In der Grundschule bleibt Ulrikes Platz in den Klassenzimmern unbesetzt. Auch hier stand gestern ein Blumenstrauß. Erfahrene Psychologen betreuen Schüler und Lehrer in ihrer Trauer über den Verlust des Mädchens.

"In meiner Heimat sind Kinder etwas Heiliges. Sich an ihnen zu vergreifen, ist das allerschlimmste Verbrechen", sagt die Jugoslawin Mara Lotomirovic, die mit ihrem Mann eine Gaststätte vor den Toren der Stadt betreibt. Ja, sie sei froh, dass der Täter dingfest gemacht wurde. Doch dadurch bekämen die Eltern ihr Kind nicht zurück.

Die Meldung von der Verhaftung des Mörders traf auch aus einem weiteren Grund auf große Aufmerksamkeit in Finow und Umgebung: Vor mehr als 30 Jahren schockte ein mehrfacher Kindermörder die Menschen hier. Er wurde nach DDR-Recht zum Tode verurteilt. Dazu kommt eine aktuelle Sorge - auf dem Gelände der Landesklinik soll ein Erweiterungsbau für psychisch kranke Straftäter entstehen.
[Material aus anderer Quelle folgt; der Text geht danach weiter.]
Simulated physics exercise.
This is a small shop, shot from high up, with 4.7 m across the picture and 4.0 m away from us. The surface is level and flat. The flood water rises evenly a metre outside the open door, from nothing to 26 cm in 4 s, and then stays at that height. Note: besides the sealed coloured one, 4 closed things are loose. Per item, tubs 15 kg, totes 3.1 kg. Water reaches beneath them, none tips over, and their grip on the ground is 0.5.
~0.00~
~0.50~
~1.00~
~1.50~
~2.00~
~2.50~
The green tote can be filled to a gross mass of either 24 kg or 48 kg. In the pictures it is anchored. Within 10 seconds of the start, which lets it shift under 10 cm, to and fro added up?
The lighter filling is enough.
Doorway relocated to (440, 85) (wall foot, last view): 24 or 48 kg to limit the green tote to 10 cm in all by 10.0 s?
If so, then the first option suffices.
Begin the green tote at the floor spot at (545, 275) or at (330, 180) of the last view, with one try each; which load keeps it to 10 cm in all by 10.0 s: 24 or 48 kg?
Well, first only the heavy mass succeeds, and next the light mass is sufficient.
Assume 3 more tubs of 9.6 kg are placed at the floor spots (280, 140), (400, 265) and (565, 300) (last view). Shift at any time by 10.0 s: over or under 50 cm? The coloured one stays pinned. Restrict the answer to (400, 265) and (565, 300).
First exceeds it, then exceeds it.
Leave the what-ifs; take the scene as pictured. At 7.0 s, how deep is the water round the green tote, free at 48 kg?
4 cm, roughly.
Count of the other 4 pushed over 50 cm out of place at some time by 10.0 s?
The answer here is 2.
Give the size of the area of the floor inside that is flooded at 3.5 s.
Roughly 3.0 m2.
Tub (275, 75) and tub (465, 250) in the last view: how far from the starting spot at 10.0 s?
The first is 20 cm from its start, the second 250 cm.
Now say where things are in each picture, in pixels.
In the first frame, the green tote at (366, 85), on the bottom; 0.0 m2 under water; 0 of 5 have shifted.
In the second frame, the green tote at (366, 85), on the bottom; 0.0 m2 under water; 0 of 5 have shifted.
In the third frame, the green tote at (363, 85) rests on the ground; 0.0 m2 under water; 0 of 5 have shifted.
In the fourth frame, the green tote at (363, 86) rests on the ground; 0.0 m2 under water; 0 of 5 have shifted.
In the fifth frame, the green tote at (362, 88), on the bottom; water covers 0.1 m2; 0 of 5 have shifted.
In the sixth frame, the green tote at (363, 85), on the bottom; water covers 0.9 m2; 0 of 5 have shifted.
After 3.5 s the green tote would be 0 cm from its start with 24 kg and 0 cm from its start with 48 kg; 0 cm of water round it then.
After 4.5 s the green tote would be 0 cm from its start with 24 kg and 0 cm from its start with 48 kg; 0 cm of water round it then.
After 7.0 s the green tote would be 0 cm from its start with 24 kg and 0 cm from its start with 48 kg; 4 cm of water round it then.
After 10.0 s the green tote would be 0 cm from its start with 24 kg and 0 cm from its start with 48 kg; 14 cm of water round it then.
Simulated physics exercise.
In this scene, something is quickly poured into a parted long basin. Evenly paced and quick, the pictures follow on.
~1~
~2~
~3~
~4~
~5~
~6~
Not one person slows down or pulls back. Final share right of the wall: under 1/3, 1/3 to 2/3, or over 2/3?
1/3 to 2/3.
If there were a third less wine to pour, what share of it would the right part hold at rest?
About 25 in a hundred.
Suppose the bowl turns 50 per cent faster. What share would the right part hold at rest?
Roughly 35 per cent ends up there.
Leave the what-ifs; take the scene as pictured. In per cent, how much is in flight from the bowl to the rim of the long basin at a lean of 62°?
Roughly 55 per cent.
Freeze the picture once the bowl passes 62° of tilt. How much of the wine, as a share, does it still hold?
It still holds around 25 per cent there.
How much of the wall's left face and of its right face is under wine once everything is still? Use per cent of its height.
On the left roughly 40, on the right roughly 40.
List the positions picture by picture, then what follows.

Im Polizeipräsidium begann gestern das große Umräumen. Seit dem 22. Februar, als Ulrikes Mutter in den Abendstunden eine Vermisstenmeldung abgegeben hatte, herrschte in dem alten Gebäude im Stadtzentrum Hochbetrieb. Fast "nebenbei" wurden durch die Fahndung nach dem Mörder von Ulrike weitere Straftaten aufgeklärt.